The report outlines the opportunities and risks associated with with market-based REDD schemes. Included in the risks are the climate risks that have dogged REDD from the outset: additionality, measurement, leakage and permanence. The report also looks at economic, governance and other risks.
In an interview with The Australian, Mark Purcell, the executive director of ACFID, focussed on the governance issues:
“The Australian government has so far been pretty vague on the
governance side of things. The issue is governance at a provincial level where there are significant risks of illegal logging and questions over the capacity to measure the carbon reserves and the impact on local communities. There are real risks for a carbon market in Australia if we don’t get the governance issues right. A worst-case scenario is that schemes become unaccountable and bring no financial benefits to poor communities, with revenues going into the pockets of dodgy companies or dubious officials.”
The report includes a list of key findings. REDD-Monitor disagrees with point 8, about introducing market-based REDD schemes. Any “cautious approach” to market-based REDD schemes, as recommended by ACFID, would in any case mean excluding trade in forest carbon. But the list could provide a useful checklist to hold the Australian government to account in its financing of REDD projects:
- REDD schemes should not exacerbate poverty and should equitably distribute benefits to vulnerable communities.
Australia should support participating developing countries to ensure that the poorest communities in these countries are not negatively affected by any REDD scheme. This could include by requiring appropriate consultation with affected communities, appropriate devolution of revenues, access to resulting employment opportunities and fair compensation for any foregone benefits at the local level. - The rights of local communities must be supported by social safeguards.
Australia should ensure that a REDD scheme does not threaten the rights and interests of Indigenous peoples and local communities in developing countries. Furthermore, appropriate social safeguards need to be put in place to ensure local rights and interests are given appropriate consideration and protection in international and domestic decision-making processes. - REDD must be supported by capacity-building activities financed by developed countries.
Any REDD scheme must be supported by a continuing Australian commitment to long-term capacity building for REDD in participating developing countries and to greater adaptation financing made over and above current aid projections. Such funding should not result in the reduction or redistribution of funds from existing poverty reduction programs. - Weak governance arrangements present a significant barrier to a successful international REDD system.
Australia should address the significant governance risks associated with any international REDD scheme, including corruption and the misappropriation of REDD revenues.

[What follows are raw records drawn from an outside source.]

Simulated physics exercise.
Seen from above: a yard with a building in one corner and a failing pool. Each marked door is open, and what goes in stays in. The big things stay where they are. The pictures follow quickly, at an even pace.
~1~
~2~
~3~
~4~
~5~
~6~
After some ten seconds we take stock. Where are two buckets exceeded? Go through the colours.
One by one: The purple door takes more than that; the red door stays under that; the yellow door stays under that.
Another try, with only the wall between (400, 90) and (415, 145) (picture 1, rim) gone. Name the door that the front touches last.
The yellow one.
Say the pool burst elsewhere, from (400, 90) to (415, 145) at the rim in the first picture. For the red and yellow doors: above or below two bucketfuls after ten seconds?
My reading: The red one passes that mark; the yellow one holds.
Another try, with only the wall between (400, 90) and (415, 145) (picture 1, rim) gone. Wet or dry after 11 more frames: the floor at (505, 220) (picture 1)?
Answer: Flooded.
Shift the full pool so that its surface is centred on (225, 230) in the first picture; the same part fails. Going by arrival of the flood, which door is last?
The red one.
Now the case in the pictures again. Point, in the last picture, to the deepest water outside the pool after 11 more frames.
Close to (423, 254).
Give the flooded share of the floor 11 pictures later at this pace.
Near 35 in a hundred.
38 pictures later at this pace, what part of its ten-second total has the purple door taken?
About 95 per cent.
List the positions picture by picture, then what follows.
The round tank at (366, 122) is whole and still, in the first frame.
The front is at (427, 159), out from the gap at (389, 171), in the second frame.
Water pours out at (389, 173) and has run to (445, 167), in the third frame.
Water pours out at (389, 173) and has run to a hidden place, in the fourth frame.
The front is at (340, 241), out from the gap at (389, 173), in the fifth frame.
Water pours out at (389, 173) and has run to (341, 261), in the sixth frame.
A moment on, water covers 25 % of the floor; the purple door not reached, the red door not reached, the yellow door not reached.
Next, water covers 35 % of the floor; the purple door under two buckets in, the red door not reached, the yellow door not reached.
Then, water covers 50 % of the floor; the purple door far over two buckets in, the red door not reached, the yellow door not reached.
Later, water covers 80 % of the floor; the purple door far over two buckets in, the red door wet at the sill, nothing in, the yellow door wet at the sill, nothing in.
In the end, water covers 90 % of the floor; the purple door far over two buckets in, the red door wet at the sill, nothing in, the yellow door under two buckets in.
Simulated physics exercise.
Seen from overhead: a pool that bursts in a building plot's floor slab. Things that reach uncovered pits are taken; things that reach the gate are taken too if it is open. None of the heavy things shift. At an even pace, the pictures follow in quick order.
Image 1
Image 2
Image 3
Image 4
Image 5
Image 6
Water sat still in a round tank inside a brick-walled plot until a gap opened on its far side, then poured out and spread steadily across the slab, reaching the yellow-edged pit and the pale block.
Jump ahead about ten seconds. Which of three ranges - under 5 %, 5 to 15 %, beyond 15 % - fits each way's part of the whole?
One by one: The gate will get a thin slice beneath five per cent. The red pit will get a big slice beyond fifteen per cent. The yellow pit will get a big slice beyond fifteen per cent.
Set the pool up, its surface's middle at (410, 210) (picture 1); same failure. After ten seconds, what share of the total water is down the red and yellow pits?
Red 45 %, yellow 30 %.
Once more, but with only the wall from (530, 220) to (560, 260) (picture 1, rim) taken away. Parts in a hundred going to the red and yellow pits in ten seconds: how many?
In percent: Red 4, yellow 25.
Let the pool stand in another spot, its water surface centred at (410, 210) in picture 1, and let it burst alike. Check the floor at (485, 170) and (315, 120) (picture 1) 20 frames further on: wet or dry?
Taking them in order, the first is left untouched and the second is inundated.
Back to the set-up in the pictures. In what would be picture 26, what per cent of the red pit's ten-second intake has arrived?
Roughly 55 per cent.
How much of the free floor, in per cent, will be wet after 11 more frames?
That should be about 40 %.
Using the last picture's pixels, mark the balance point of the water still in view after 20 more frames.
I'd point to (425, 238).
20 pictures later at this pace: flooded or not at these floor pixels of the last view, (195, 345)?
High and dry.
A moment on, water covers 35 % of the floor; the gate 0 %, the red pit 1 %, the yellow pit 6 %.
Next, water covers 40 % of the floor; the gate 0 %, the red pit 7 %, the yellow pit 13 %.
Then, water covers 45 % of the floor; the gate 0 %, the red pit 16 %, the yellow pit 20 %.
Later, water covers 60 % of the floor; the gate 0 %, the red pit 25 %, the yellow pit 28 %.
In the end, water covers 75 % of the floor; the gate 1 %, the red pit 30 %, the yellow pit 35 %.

This is particularly pertinent considering the difficulties associated with monitoring land use and the lack of capacity to enforce property and land-use laws and support landholders and others to address REDD in those countries. - An effective international REDD scheme requires participating developing countries to have the systems in place to ensure real emission reductions.
Australia should ensure that the basic operational requirements for an effective REDD system are established in participating developing countries to ensure legitimacy and environmental integrity, particularly given the barriers to real emission reductions including the lack of reliable, accurate and transparent forest monitoring systems. - A REDD system must rely on an accurate and transparent system for setting emissions baselines and measuring forest carbon emissions.
Australia’s support for an international market-based REDD scheme should be conditional on the establishment of an accurate and transparent mechanism for setting emissions baselines and measuring forest carbon emissions. - The establishment of an international REDD scheme will take time and require continued investment in the conception phase to ensure effectiveness.
Australia should continue to invest in base-level capacity building and trial and demonstration of REDD projects to ensure any scheme it supports is well designed and administrated to mitigate potential adverse impacts. Political and economic imperatives for rapid progress should not undermine the scheme design process. - A staged and cautious approach should be adopted for the introduction of any market-based scheme.
Although a market-based approach to REDD has the potential to bring significant benefits, we must remain wary of the associated risks. If a market system is not designed and administered appropriately, it could have significant adverse climate, environment, social and economic impacts.A staged and cautious approach should be taken to the introduction of a market-based scheme. This should start with capacity building and demonstration projects, coupled with an interim fund-based scheme to support early action. Graduation to a full market-based scheme must be contingent on the production of evidence that the risks can be appropriately managed and that the national and international frameworks are sufficiently robust and transparent to support an environmentally and socially credible scheme.